If that's evil then we need more of it.

And here's a key insight that the left doesn't understand - capitalism is like gravity. It's an ever present force the effects of which operate in all societies.

It is shackled and suppressed in socialist countries, which is why they have hardly advanced themselves in the last 50-60 years.

Inhibiting capitalism is the reason that California is in such a parlous financial state in spite of all of its advantages.

Putting taxes on it is why so many state and local governments are losing their populations to other, freer jurisdictions.

Calling capitalism evil because a bunch of thieves on Wall Street co-opted government and, effectively, stole hundreds of billions of dollars from ordinary folk is the same as saying that gravity is evil for the negative effect it has on plummeting aircraft from time to time or that the sea is evil for occasionally sending a weak swimmer to a watery grave or that peanuts are evil for having a potentially fatal effect on 0.001% of the population.

I lived in the Soviet Union. I lived in backward Asian countries. I lived in Africa.

Not once did I see a local person who was as fat as Michael Moore.



Now, I'm not having a crack at Moore and his obvious battle with weight.

I'm highlighting that in non-capitalist countries Moore simply wouldn't have the opportunity to over eat. The food nazis out there might think that's a great idea but reasonable people believe that everyone should be able to make their own decisions and then live with the consequences of those decision - good or bad.

"Capitalism is evil" might go down well with the usual suspects: university professors; the mainstream media; Chavez, Castro and their ilk; America haters; and the Hollywood set, but anyone with a lick of commonsense understands it to be nonsensical.

(Nothing Follows)

Friday 4 September 2009

US economic reality yet to sink in

The leading sign that Keynesian economics is alive and well are the ubiquitous references by the Obama administration, parroted by their acolytes in the media, about the effectiveness of the stimulus program and the so-called 'green shoots' that are turning the economy around.

The US, and the rest of the world, which is not devoid of Keynesian nonsense itself, will pay a heavy price for the policies currently in place.

New jobs data has been released for August showing yet another decline in employment. How will this information by spun? Probably by saying that the rate of decrease is slowing.

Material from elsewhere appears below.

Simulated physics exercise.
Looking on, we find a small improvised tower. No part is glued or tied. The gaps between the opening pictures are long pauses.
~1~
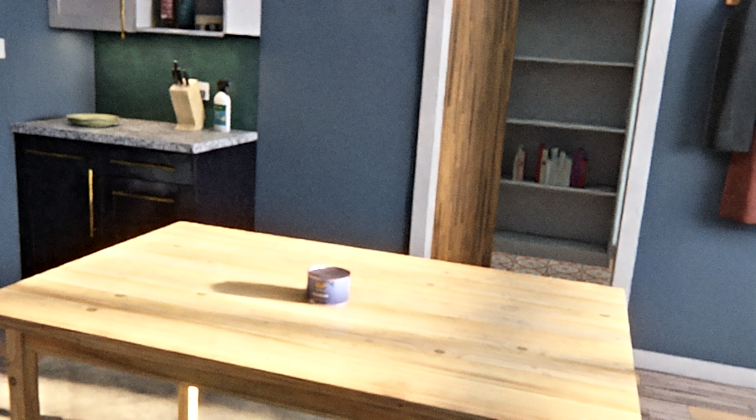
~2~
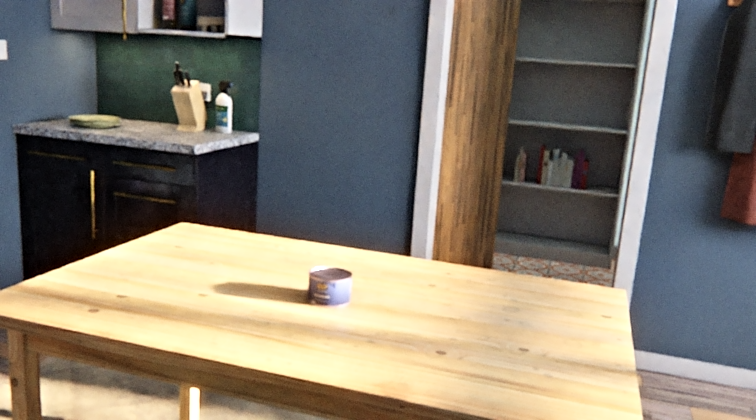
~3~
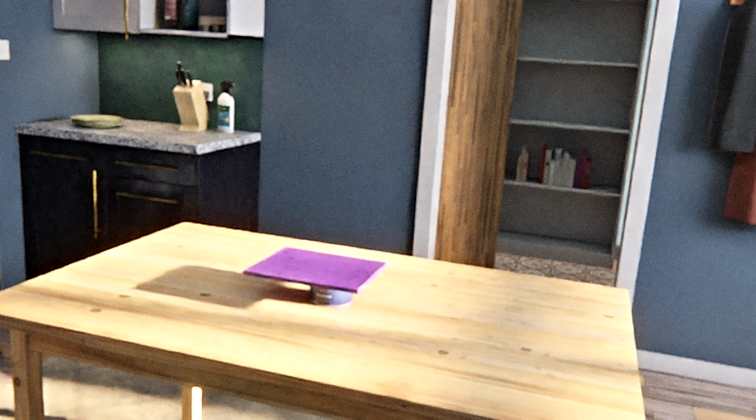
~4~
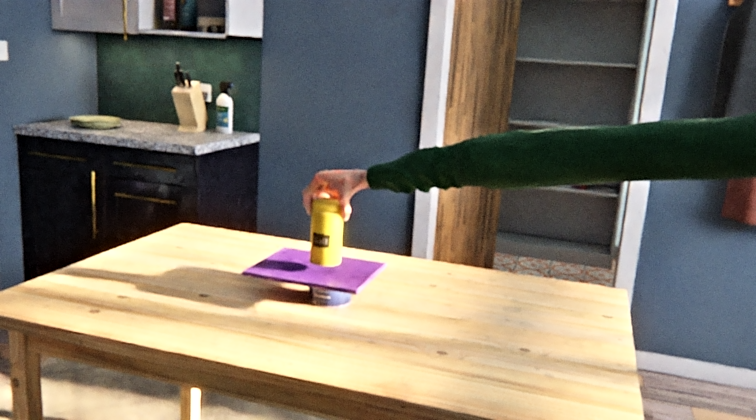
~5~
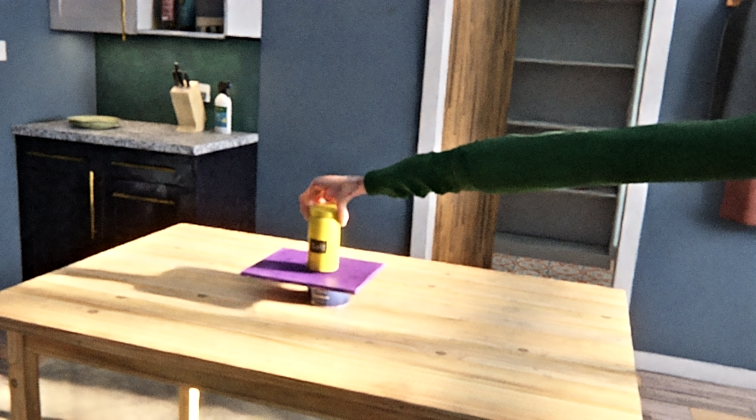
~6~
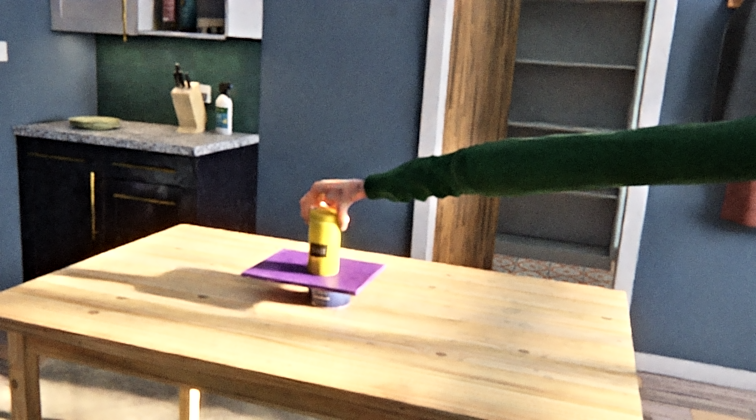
A purple lid appears on top of a small round tin on a wooden table, then a hand in a green sleeve reaches in from the right, lowers a yellow jar onto the lid and keeps holding it.
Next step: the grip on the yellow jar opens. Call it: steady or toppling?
Steady.
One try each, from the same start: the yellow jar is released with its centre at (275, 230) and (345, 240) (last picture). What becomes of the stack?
Case A: It caves in; case B: It survives.
Then, 0.20 s on from there, no change.
Then, 0.40 s on from there, yellow jar resting near (324, 242).
In the end, all 3 unmoved. At the end, from the last picture's camera, yellow jar near (324, 242). The stack holds.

Consider the following from the indespensible Chart of the Day:
Today, the Labor Department reported that nonfarm payrolls (jobs) decreased by 216,000 in August. Today's chart puts that decline into perspective by comparing job losses during the current economic recession (solid red line) to that of the last recession (dashed gold line) and the average recession from 1950-2006 (dashed blue line). As today's chart illustrates, the current job market has suffered losses that are more than six times as much as average (20 months after the beginning of a recession). In fact, if this were an average recession/job loss cycle, the number of jobs would have begun to increase five months ago.

Hands up all of the people who think that this is nothing more than a normal recession?

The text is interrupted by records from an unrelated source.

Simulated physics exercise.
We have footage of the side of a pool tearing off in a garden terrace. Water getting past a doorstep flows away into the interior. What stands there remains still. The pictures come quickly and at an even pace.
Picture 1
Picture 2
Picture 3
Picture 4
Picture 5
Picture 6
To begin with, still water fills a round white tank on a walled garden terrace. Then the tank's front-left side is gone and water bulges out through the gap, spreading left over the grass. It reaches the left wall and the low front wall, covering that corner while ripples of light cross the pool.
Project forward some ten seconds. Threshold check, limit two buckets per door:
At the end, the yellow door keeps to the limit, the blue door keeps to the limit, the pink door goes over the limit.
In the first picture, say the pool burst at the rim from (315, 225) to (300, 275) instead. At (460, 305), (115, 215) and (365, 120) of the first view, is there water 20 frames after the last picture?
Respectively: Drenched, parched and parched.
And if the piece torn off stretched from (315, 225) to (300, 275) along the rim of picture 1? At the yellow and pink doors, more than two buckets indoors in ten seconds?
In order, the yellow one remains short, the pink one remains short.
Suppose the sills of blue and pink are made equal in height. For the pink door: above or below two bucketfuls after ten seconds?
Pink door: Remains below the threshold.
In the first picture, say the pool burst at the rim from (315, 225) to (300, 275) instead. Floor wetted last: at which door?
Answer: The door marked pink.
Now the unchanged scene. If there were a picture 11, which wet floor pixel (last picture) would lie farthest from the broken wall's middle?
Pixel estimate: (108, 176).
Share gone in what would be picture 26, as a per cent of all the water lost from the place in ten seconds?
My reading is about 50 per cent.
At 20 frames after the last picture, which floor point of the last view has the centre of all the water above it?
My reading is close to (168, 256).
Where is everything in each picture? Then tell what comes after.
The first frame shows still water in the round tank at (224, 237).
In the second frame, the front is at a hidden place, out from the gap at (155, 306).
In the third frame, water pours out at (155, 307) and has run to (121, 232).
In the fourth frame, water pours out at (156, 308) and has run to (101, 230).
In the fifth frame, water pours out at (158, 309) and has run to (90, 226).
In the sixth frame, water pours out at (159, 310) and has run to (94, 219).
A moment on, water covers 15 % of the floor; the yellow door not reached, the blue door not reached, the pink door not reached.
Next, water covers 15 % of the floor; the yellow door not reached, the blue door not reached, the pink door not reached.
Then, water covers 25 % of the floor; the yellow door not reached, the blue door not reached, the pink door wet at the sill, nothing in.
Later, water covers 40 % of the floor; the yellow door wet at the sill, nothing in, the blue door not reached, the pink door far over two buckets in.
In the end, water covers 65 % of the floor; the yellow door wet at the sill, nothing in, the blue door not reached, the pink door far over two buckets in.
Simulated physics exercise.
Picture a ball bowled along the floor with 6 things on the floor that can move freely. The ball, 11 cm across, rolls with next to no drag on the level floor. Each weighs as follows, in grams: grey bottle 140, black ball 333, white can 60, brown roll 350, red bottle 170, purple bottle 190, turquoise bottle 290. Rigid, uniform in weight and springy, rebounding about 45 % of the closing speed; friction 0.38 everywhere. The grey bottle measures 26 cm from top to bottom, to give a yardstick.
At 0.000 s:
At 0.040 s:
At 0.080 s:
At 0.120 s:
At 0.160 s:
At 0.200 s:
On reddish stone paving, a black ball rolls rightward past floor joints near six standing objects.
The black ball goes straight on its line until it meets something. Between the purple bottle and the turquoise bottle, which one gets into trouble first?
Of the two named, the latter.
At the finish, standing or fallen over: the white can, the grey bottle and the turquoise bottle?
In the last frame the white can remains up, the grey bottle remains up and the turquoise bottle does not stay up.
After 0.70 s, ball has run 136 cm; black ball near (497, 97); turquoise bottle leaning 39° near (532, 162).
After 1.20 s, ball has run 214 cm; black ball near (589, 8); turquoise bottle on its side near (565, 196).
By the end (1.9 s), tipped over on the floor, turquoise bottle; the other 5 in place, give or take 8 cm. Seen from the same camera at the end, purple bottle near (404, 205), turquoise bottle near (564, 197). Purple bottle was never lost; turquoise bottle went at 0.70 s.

Does anybody really think that the recession has ended, as has been trumpeted by a number of leading media commentators?

Folks, the US is not out of the woods by any stretch of the imagination.

There is another real estate shock to come in 2010 when commercial property mortgages reset, which at the very least will retard growth.

Then there is the massive issue of banks falsifying their balance sheets by not marking asset values to the market in order to stave off insolvency.

I would be surprised if the majority of banks in the US today are not technically insolvent.

The problem is that the FDIC doesn't have the funding to deal with a large scale bank collapse.

Into this environment the Obama administration wants to introduce its healthcare bill, which is nothing more than an outrageous takeover of 16% of the US economy, and cap and trade legislation, which will have no effect on global climate - ever - but will definitely transfer wealth from the ordinary, hard working, tax paying folk to enviro-scammers on Wall Street.

We live in interesting times, that's for sure.